As notas de corte são calculadas de acordo com o peso adotado por cada universidade. Por exemplo, a prova de português do Enem pode valer mais para a carreira de Jornalismo e menos para a de Ciência da Computação. Os pesos também são diferentes para os concorrentes pelo sistema de cotas. Esse sistema segundo os especialistas não causa impacto ou fere a isonomia. A oferta ocorre em duas chamadas.

 Com a gama de opções, observa o coordenador de acesso discente do Instituto Federal do Rio Grande do Norte (IFRN), Victor Varela, os alunos são mais voláteis e as vagas nas universidades só são definidas ao fim das chamadas e listas de espera.
 Há ainda a possibilidade de um aluno classificado na primeira edição do ano  aprovado para o curso de segunda opção, se matricular e desistir da vaga, no segundo semestre, quando ver que se classificam em curso de primeira opção,  na chamada do meio do ano. “Ainda há muita desinformação sobre o Enem e o SiSU e isso acaba pesando negativamente. Mas é um processo bem estruturado e eficiente”observa o coordenador de acesso discente da UFRN, Victor Varela.
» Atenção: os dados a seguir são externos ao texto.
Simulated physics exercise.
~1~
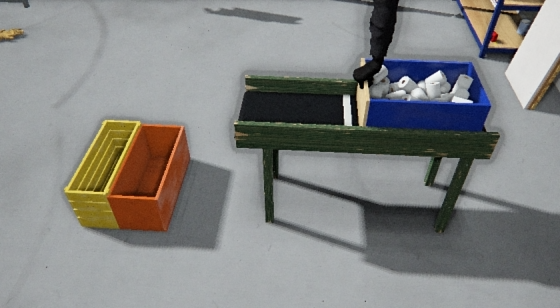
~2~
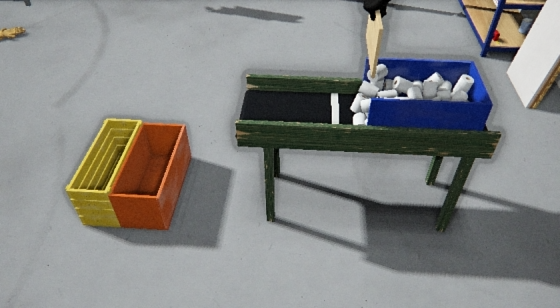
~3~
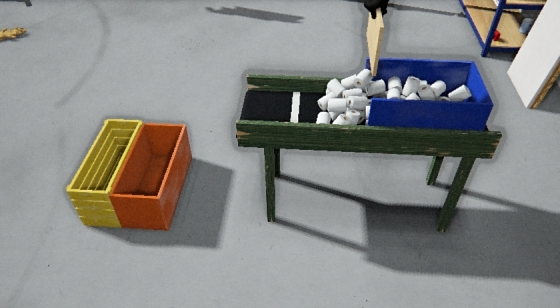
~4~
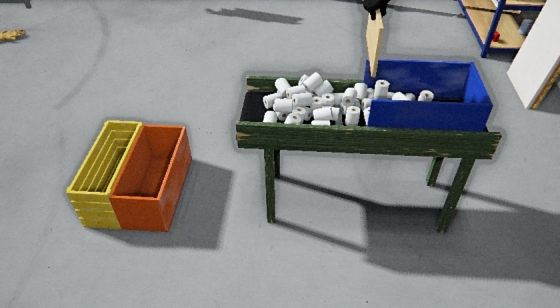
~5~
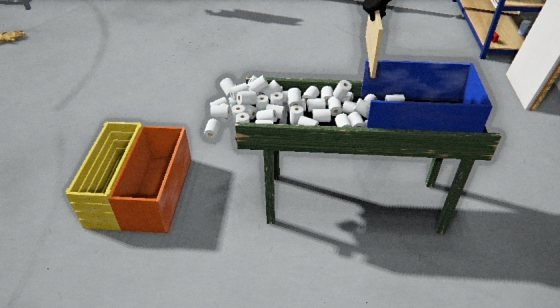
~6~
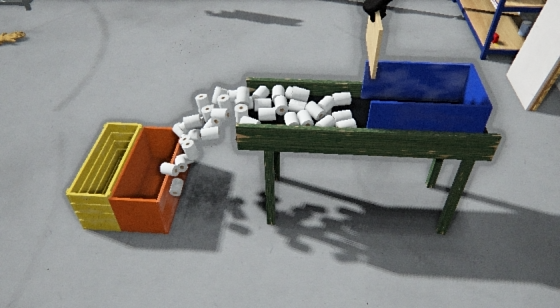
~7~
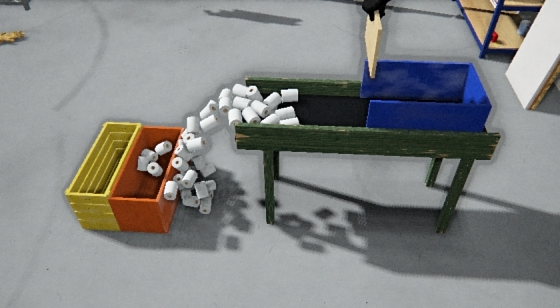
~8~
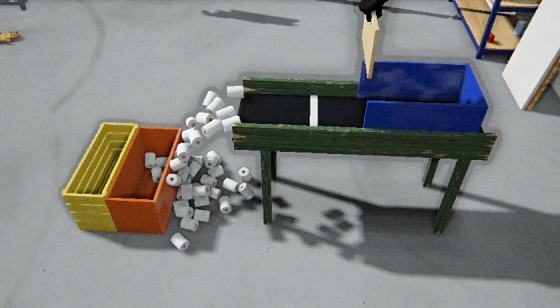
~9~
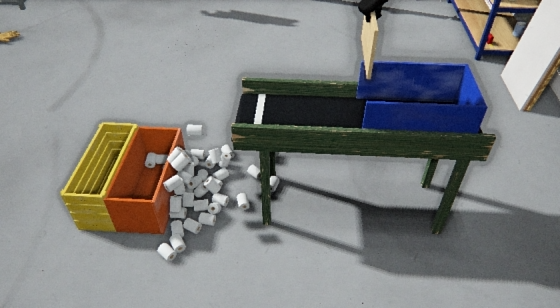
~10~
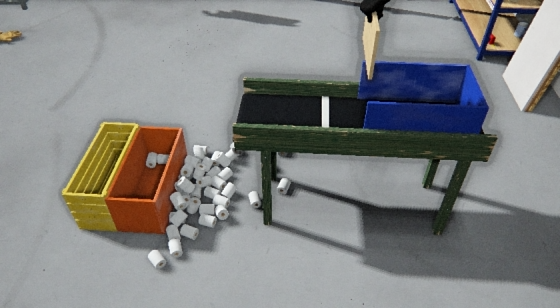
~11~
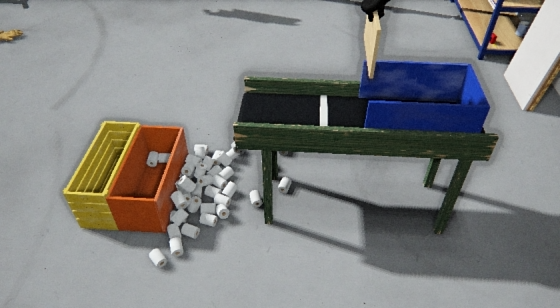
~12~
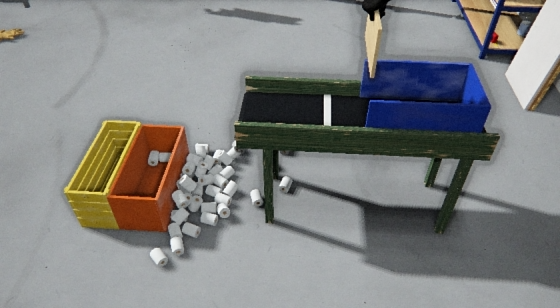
White rolls riding a conveyor left from a blue pen and spilling off, most piling on the floor beside an orange tote.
O IFRN adota as três modalidades de seleção. Além de disponibilizar 50% das vagas para estudantes que concluíram o ensino médio na escola pública, realiza o vestibular e usa a nota do Enem. O processo seletivo interno é feito a partir do desempenho do aluno no Enem, do ano a escolher (atual ou anterior), e usado para os campi da Zona Norte e interior. No campus Natal Central, a oferta de vagas é pelo Sistema de Seleção Unificada, a partir da nota do Enem.

Cotas raciais e sociais foram aprovadas pela Presidenta

Esta semana, a presidenta Dilma Rousseff sancionou a destinação de 50% de todas as vagas das universidades públicas para alunos de escolas públicas e etnias.  A UFRN contudo ainda estuda como será viabilizado a destinação das cotas. “Faremos um estudo a partir dos dados do IBGE. Mas há quatro anos para ser instalado”,observa o pró-reitor de graduação da UFRN Adelardo Medeiros.

Para ele, a aplicação de cotas não deve provocar muitas mudanças. “Temos experiência com o Argumento de Inclusão (sistema em que estudantes de escolas públicas recebem um acréscimo de 10% na nota final) , um sistema diferenciado e vemos que o nível dos alunos não cai. O que deverá ocorrer  é uma mudança no perfil”, afirma.

Ao contrário do que alguns defendem que a política de cotas raciais e sociais, nivelaria “por baixo” a qualidade do estudante que entra ensino superior, o coordenador de acesso discente do IFRN, Victor Varela, as políticas afirmativas vem corrigir falhas históricas. No IFRN, 50% dos estudantes já são beneficiados pela cota social – por renda e rede de ensino. “Não percebemos discrepância na conclusão do curso, pode ocorrer uma maior dificuldade nos primeiros anos, mas logo é sanada”, avalia. E acrescenta: “É um acerto de contas com estas populações e buscam proporcionar melhor acesso”.

Para Lázaro Bezerra, professor do Lógico Cursos Aliados, “o sistema de costas só tem efetividade se for tratado como processo  transitório, no sentido de rediscutitr políticas para a a melhoria da educação, desde o ensino infantil ao superior”, afirma.